Meses depois de Entebbe, Rabin foi obrigado a renunciar quando um jornal israelense revelou que ele havia desrespeitado uma lei em vigor no país naquela época.
Rabin e sua mulher mantiveram uma conta bancária nos EUA depois de terem voltado a Israel.
A princípio, ele tentou negar as evidências, o que apenas complicou sua situação.
Em 1984, num governo de coalizão com o Likud, Rabin foi nomeado ministro da Defesa. Nessa condição, teve de lidar com a "intifada", a insurreição palestina nos territórios ocupados.
Foi dele a idéia de mandar quebrar os ossos das mãos de palestinos condenados por atirarem pedras contra soldados israelenses.
Essa política custou a Rabin a condenação da opinião pública internacional.
Mas foi ela que viabilizou seu retorno ao poder em Israel em 1992. Rabin reafirmou-se como liderança confiável tanto para a direita quanto para a esquerda em seu país.
Ao reassumir o governo, Rabin convidou seu adversário histórico no Partido Trabalhista, Shimon Peres, para ser ministro das Relações Exteriores e resolveu apoiá-lo em seu projeto de paz para o Oriente Médio.
Suas razões, ao contrário das de Peres, não eram idealísticas, mas pragmáticas. Israel não tinha mais condições políticas de manter 1,7 milhão de palestinos como subcidadãos em territórios sob seu controle.
Uma vez engajado no processo de pacificação, Rabin se mostrou tão obstinado em chegar ao seu fim como havia sido na busca de vitórias militares para seu país.

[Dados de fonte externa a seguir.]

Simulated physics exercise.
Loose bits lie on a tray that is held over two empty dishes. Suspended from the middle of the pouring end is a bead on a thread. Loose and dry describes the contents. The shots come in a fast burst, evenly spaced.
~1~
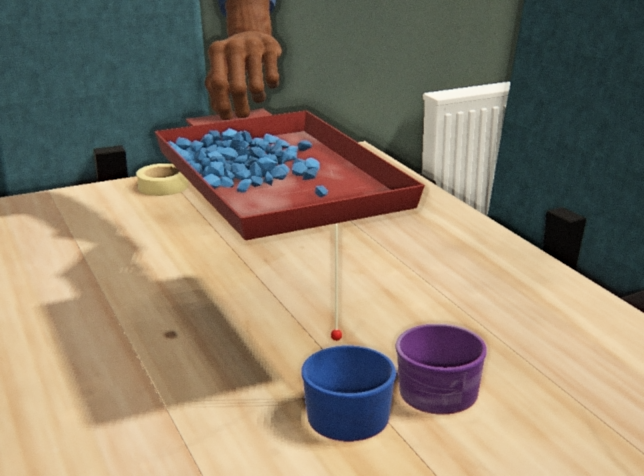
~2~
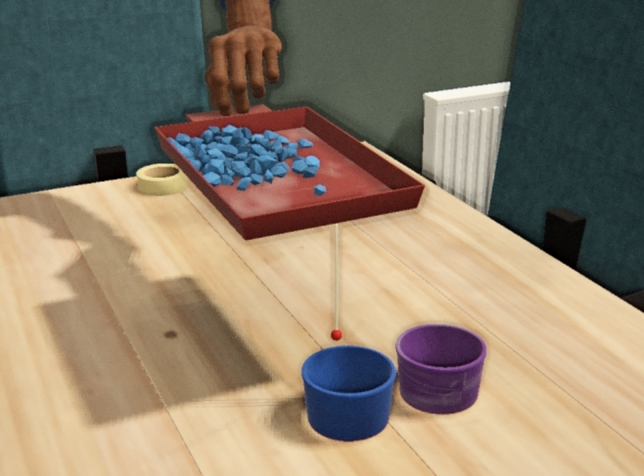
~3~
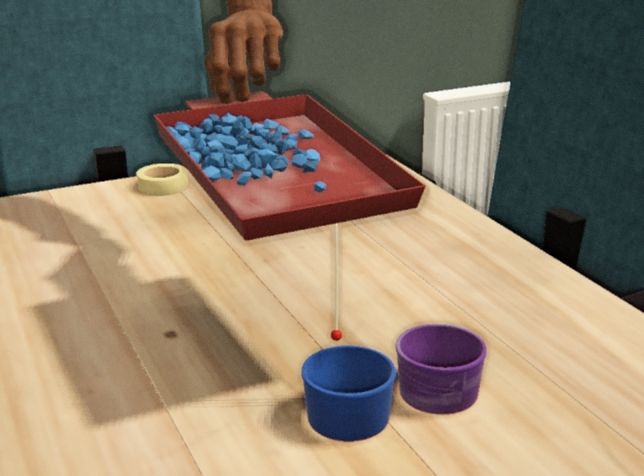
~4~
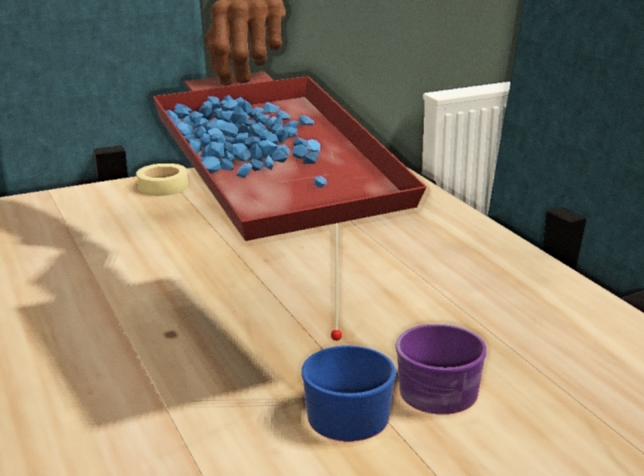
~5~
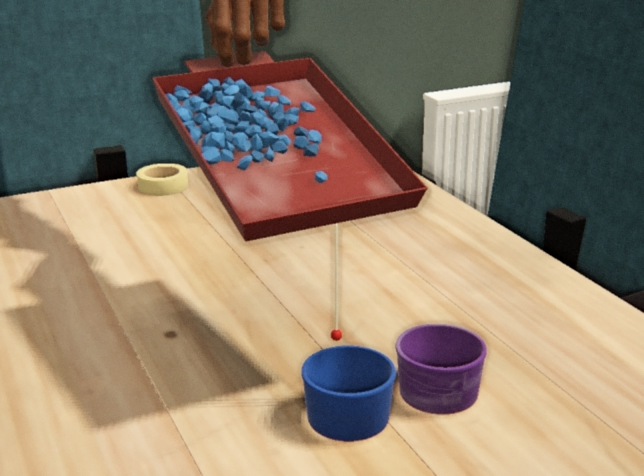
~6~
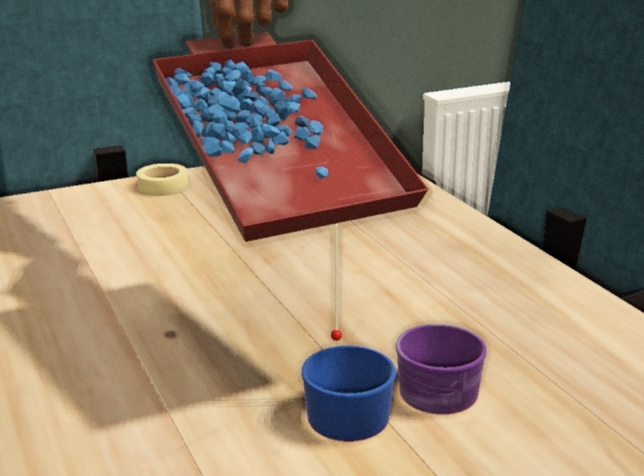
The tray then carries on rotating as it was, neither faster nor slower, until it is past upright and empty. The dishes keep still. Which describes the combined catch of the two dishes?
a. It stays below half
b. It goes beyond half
Option a: It stays below half.
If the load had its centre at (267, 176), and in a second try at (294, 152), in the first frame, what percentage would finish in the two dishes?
Try 1: 30 %; try 2: 30 %.
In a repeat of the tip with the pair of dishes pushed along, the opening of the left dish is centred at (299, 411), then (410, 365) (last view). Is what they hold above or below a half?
Try 1: A majority of it. Try 2: A minority of it.
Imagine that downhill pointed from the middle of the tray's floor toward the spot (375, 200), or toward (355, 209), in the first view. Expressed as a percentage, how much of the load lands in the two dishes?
I'd put it at some 60 % and then some 50 %.
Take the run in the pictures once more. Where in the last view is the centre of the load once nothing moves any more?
I'd say the middle ends up at about (351, 442).
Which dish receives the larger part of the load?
Fuller: The dish on the left.
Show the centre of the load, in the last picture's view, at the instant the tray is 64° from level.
(316, 207).
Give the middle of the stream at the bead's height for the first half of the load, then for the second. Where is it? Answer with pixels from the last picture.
Early half: (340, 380); late half: (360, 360).
Just after the last frame, tray tipped steeply; the larger part on the tray; roughly a quarter in the air.
A moment on, tray tipped past a quarter turn; roughly a third on the tray; about a tenth in the left dish; just a few in the right dish; roughly half outside both; about a tenth in the air.
Further on, tray tipped past a quarter turn; roughly a quarter in the left dish; just a few in the right dish; roughly two thirds outside both.
When it is over, tray tipped past a quarter turn; roughly a quarter in the left dish; just a few in the right dish; roughly two thirds outside both.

Yitzhak Rabin fumava quatro maços de cigarros por dia e gostava de beber, às vezes em grandes quantidades.
Era considerado homem taciturno, reservado, arrogante, que não se incomodava em tratar mal pessoas que desprezasse.
O reconhecimento mundial que recebeu devido a seu papel no processo de paz parecia estar liberando suas emoções.
Seus discursos ganharam tons poéticos. No sábado, conseguiu até cantar em público uma canção popular.
Rabin, 73, tinha um filho, Yuval, uma filha, Dalia, e três netos. Era casado desde 1948 com Leah Schlossberg.